Odnosząc się do przyszłości, wicemarszałek Sejmu zapowiedział, że w nowej kadencji Parlamentu Europejskiego, Socjaliści i Demokraci, frakcja, do której należy Nowa Lewica, będą dążyć do utworzenia europejskiego funduszu mieszkaniowego. „To fundusz, który byłby przeznaczony na budowę mieszkań na tani wynajem. Chcemy dać młodemu pokoleniu program budowy mieszkań; chcemy, by ten program kosztował 100 mld euro, z tego około 10 mld euro mogłoby być przeznaczone dla Polski” – wyjaśnił Czarzasty.
Odpowiedzialność polityków za język i działania
Czarzasty odnosił się również do niedawnego zamachu na premiera Słowacji, Roberta Fico, co stanowiło punkt wyjścia do szerszej refleksji nad politycznym klimatem w Europie. Czarzasty w swojej wypowiedzi wyraził solidarność i wsparcie dla poszkodowanego premiera oraz jego rodziny: „W imieniu swoim oraz formacji, którą reprezentuję, życzę zdrowia panu premierowi Słowacji, spokoju jego rodzinie, a także tego, żeby takie sytuacje się nie zdarzały.”
Dalej zwrócił uwagę na przyczyny takich tragicznych zdarzeń, podkreślając rolę mowy nienawiści i konfliktów politycznych. „Jednakże takie sytuacje zdarzają się z ostrości słów, z konfliktów oraz nienawiści, która się pojawia między ludźmi, a jest generowana przez polityków. To również ma miejsce w Polsce” – mówił Czarzasty, wskazując na uniwersalność tego problemu.

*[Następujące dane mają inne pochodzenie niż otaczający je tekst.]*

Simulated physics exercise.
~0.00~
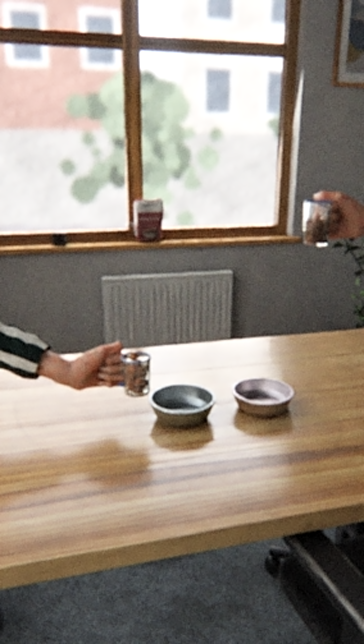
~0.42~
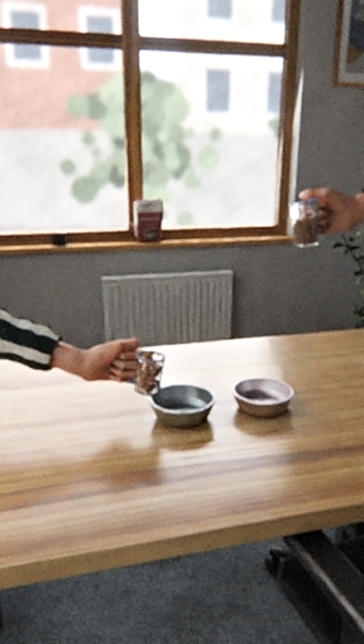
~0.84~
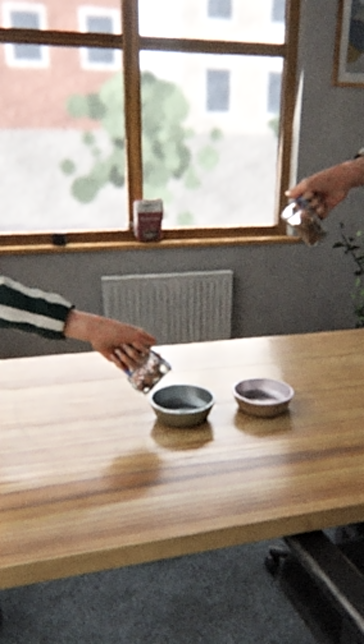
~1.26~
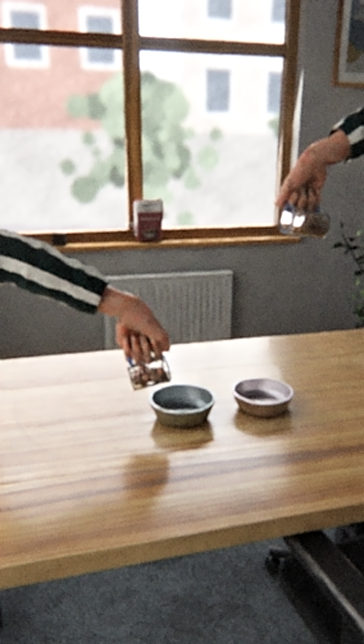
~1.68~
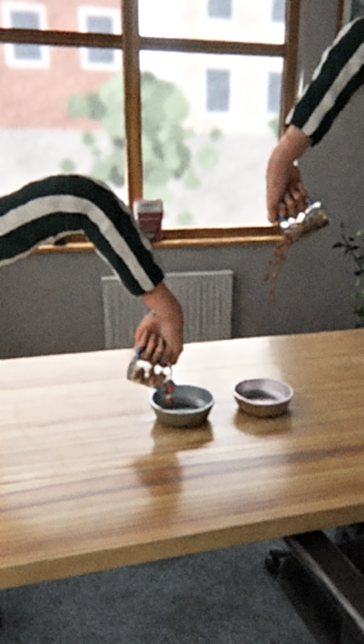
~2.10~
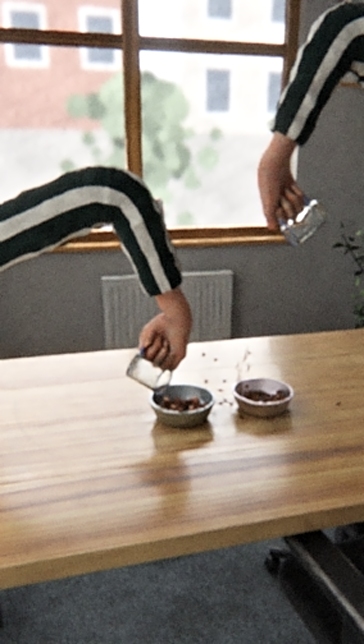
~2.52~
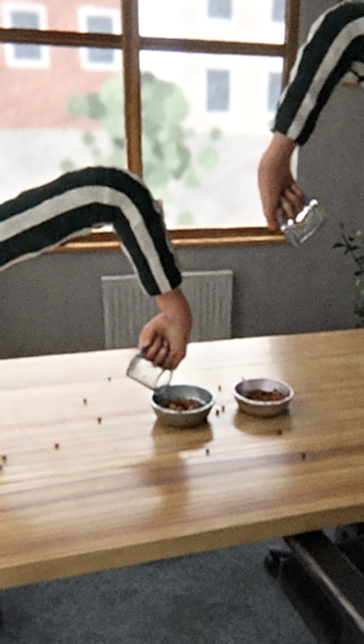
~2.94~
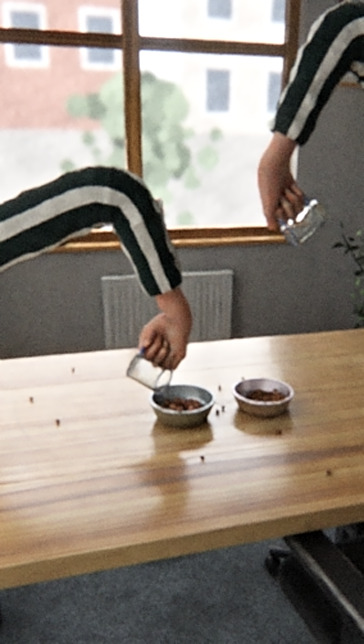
In a room with a wood-framed window and a pale radiator, a still camera looks slightly down on a shiny wooden table. A grey-green dish sits left of a pinkish one, and two hands, their arms in dark sleeves with white stripes, hold clear cups of small brown pieces, the right one much higher. Both hands move inward slightly and tip the cups until the pieces pour out. The left cupful drops into the near dish, while the right falls farther, some bouncing and scattering across the table. Finally both dishes hold brown pieces, with several strays lying around them.
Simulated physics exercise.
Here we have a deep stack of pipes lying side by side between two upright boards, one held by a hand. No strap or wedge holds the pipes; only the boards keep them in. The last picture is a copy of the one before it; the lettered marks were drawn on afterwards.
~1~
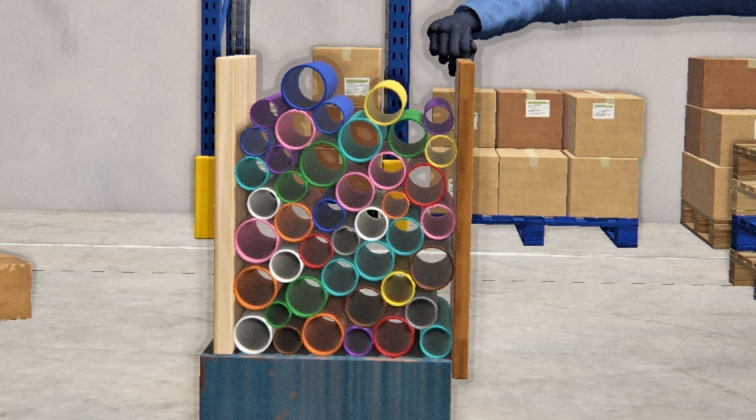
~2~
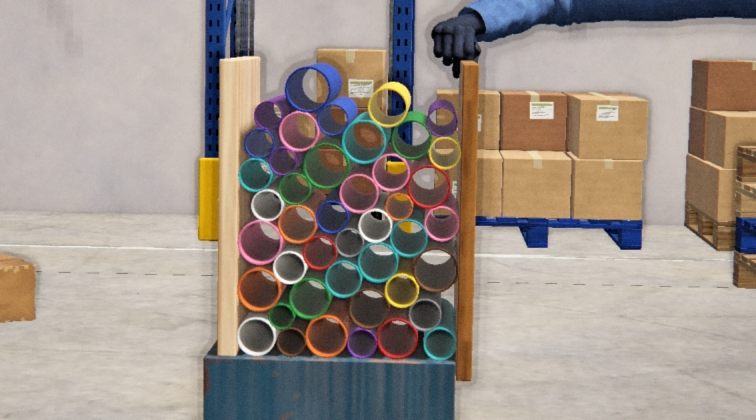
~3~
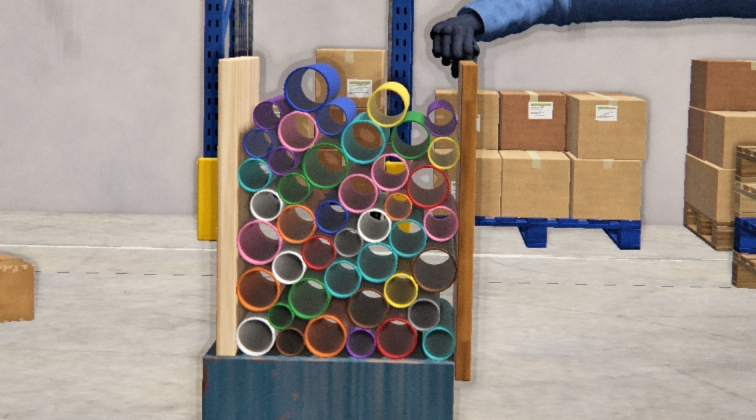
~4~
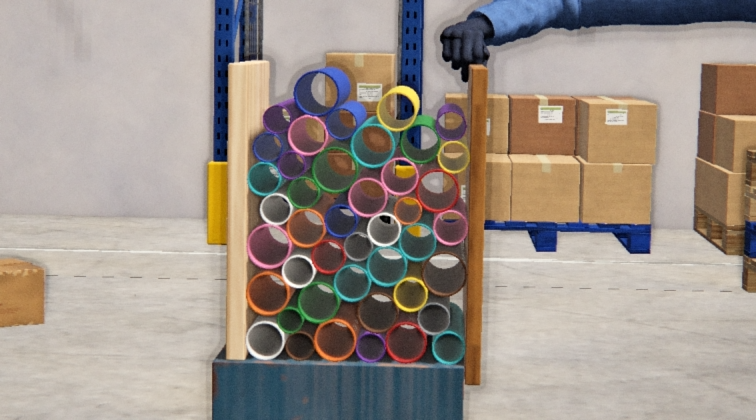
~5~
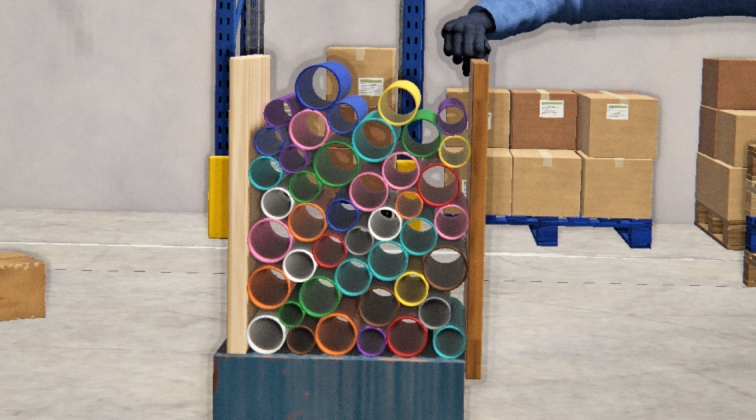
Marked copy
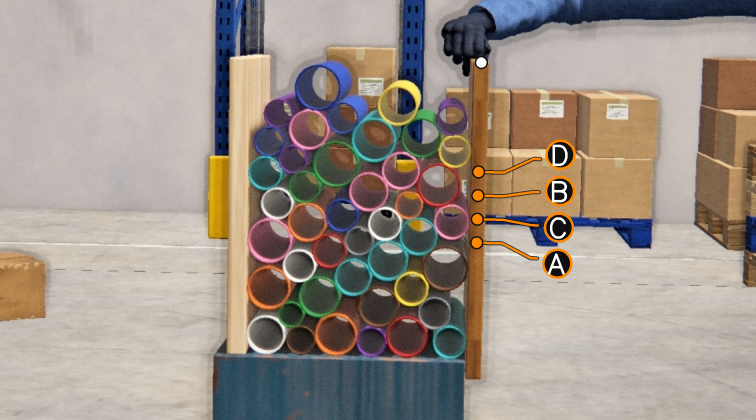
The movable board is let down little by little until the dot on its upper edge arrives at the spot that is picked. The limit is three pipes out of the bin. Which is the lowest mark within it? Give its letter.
D is the limit.
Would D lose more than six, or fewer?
At D, fewer than six.
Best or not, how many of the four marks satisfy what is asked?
The number is one.
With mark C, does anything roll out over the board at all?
At C: Yes.
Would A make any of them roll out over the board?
At A: Yes.
On the marked copy, A at (476, 243); B at (478, 195); C at (477, 219); D at (478, 172); the white dot at (481, 62).
Following D. Soon after the start, top of the board (472, 114).
Later, top of the board (471, 171).
In the end, top of the board (470, 171), one out over the board.
As for the rest, A more than three out over the board; B four out over the board; C four out over the board.
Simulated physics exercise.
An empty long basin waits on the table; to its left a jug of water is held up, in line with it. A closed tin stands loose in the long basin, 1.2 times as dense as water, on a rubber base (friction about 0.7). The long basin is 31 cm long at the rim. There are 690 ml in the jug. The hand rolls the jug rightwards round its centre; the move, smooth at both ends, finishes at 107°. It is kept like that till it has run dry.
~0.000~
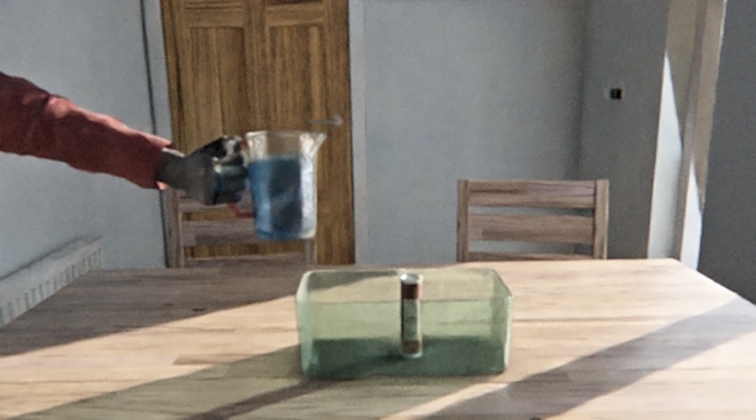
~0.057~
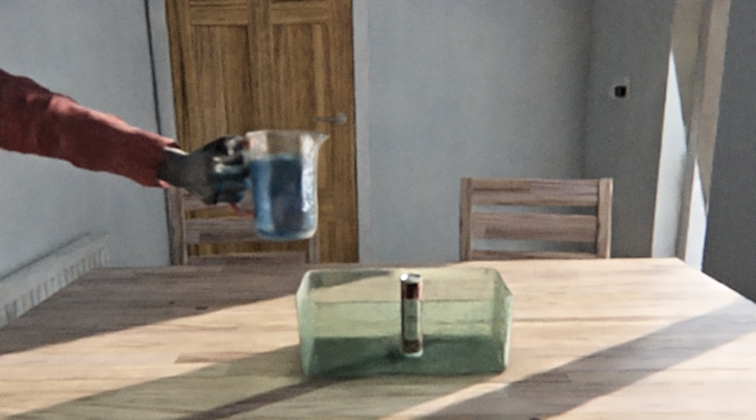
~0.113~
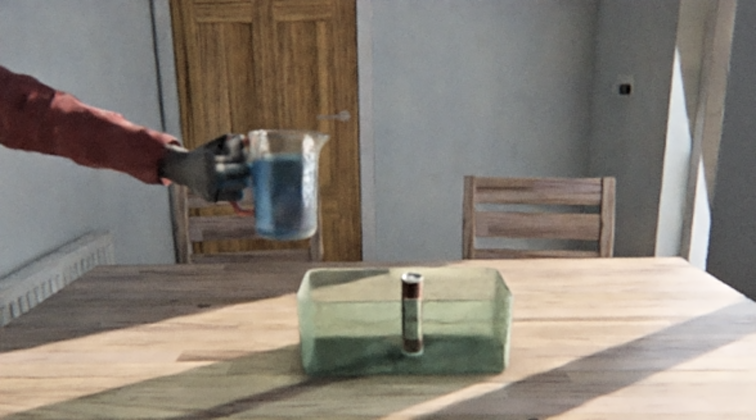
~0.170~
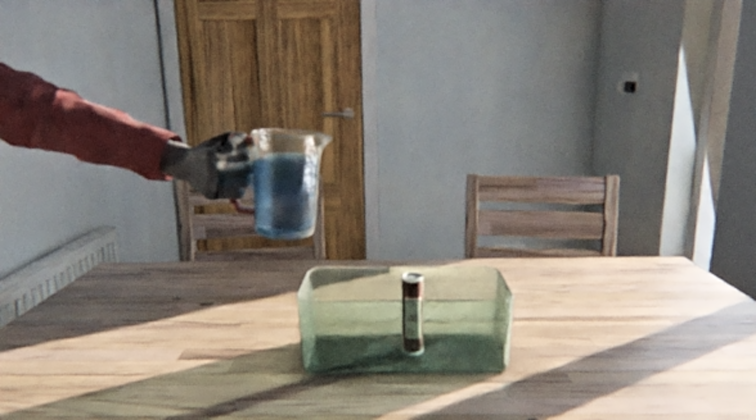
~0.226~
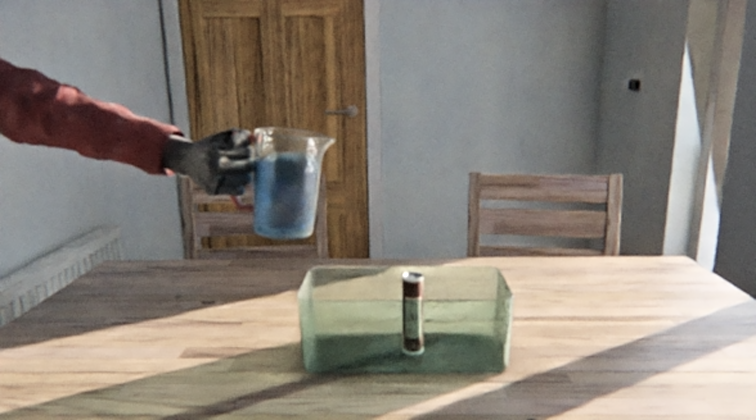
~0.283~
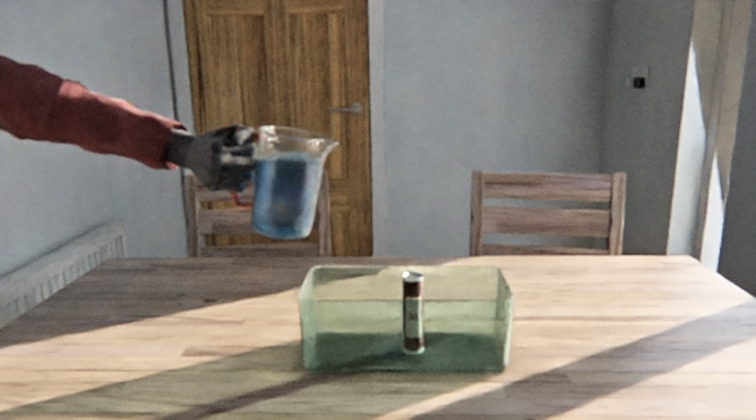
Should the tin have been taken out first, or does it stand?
It keeps standing.
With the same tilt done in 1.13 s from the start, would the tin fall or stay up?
The tin keeps standing.
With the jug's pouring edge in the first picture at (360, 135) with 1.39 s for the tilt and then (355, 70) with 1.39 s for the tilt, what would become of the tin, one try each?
First it falls; then it keeps standing.
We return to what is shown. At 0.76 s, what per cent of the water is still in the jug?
About 94 per cent.
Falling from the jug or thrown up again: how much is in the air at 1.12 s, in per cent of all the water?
About 22 per cent.
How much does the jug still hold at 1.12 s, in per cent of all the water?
Some 44 per cent.
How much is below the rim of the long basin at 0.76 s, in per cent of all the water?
Near 0 in a hundred.
Then, 0.76 s in, the tilt is 62° and 93 per cent is still to pour; the tin stands where it began.
Then, 1.12 s in, the tilt is 97° and 44 per cent is still to pour; the tin stands where it began.
Then, 1.49 s in, the tilt is 107° and 3 per cent is still to pour; the tin stands 1 cm from where it began.
Then, 1.89 s in, the tilt is 107° and 0 per cent is still to pour; the tin stands 1 cm from where it began.
Finally, the tin stands 1 cm from where it began.
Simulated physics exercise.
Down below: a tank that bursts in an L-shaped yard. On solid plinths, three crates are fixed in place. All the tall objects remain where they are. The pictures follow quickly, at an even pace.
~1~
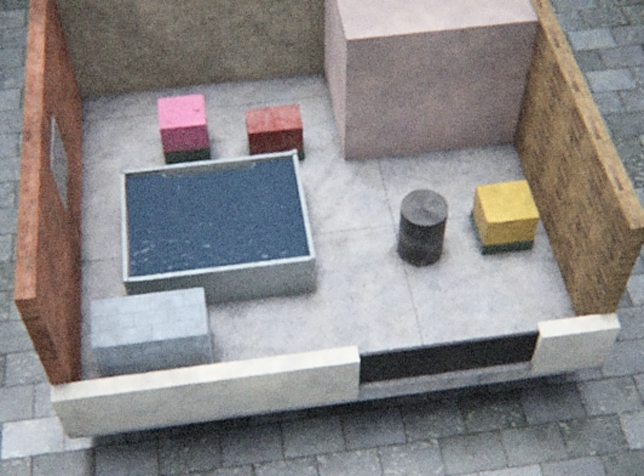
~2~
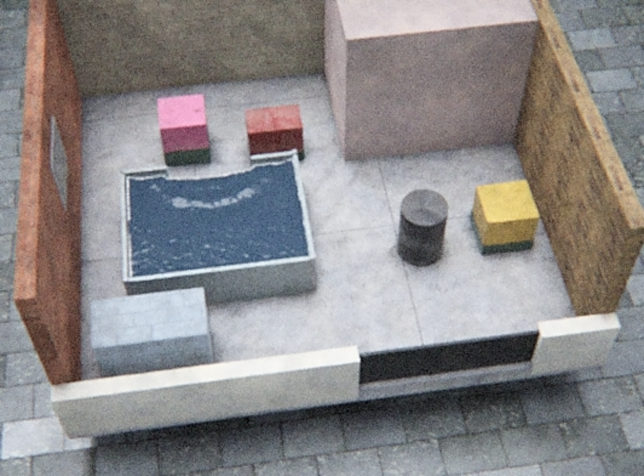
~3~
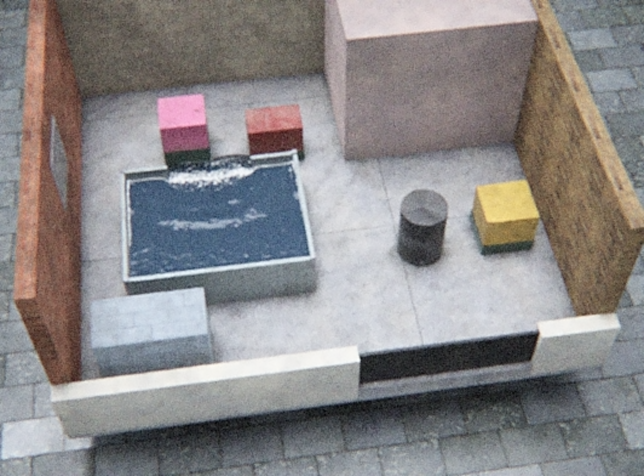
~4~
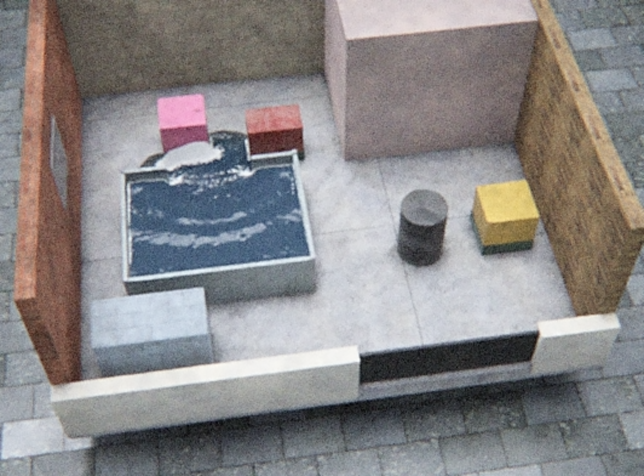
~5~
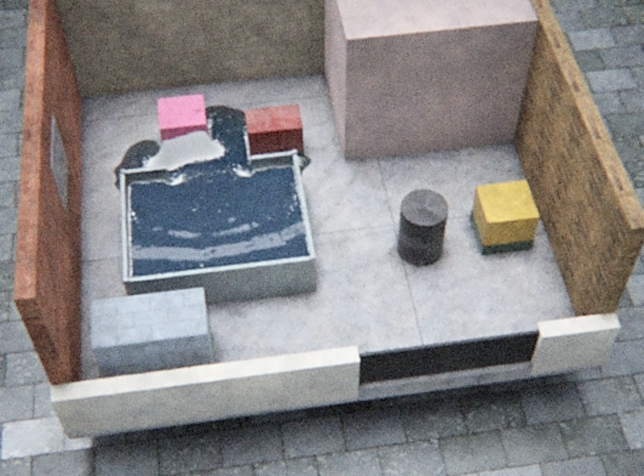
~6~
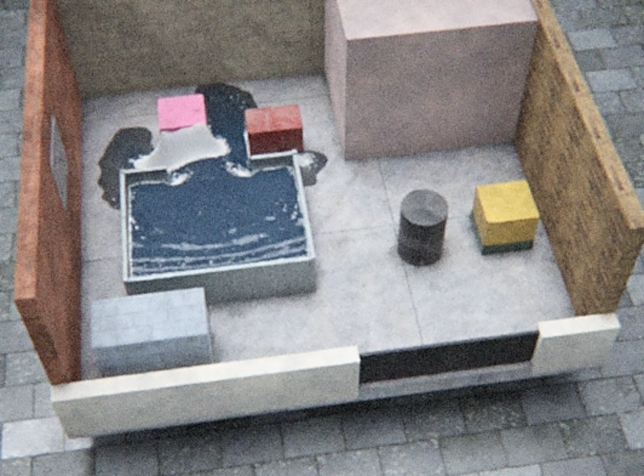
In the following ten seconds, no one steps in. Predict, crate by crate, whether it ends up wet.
The pink crate ends up wet; the red crate ends up wet; the yellow crate ends up dry.
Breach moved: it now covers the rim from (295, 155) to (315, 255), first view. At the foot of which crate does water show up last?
It's the pink one.
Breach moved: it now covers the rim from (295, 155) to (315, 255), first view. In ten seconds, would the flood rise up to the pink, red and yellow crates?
The pink crate stays untouched; the red crate stays untouched; the yellow crate gets drenched.
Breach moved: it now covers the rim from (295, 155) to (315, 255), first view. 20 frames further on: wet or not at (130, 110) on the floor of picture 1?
Outcome: Untouched.
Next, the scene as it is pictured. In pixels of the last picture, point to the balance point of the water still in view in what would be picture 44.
It is around (234, 212).
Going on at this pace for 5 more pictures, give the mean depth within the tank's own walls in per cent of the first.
70 percent or thereabouts.
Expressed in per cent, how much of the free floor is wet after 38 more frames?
Estimate: Near 95 %.
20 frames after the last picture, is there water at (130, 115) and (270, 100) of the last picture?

Podkreślił także konieczność zachowania umiaru w politycznej rywalizacji: „To jest taka nauczka, że można walczyć o wpływy polityczne, ale nie można nigdy przekraczać granicy, ponieważ za nią może się zdarzyć strzał, czy też śmierć. Bez względu na to jakiego reprezentanta sceny politycznej dotknie taka tragedia, to jest ona tragedią ludzką. Mowa nienawiści prowadzi do takich sytuacji. Zarządzanie krajem poprzez konflikt i niszczenie słowne drugiej strony doprowadza właśnie do takich sytuacji.”
Na koniec Czarzasty wysłał silny komunikat do wszystkich polityków oraz społeczeństwa, wzywając do refleksji i zmiany postaw: „To jest również nauczka i sygnał ostrzegawczy dla Polek i Polaków, głównie dla polityczek i polityków. Również kieruję te słowa do Lewicy. Najpierw pomyśl, potem powiedz. Nie obrażaj i nie urażaj – każdy człowiek, bez względu na to jakie ma poglądy, zasługuje na szacunek. Nie wykluczaj, nie niszcz. Wszystko zaczyna się od słowa, a kończy się właśnie w ten sposób.” Czarzasty podkreślił znaczenie odpowiedzialności w publicznym dyskursie, mając na uwadze potencjalne konsekwencje nierozważnych słów i działań.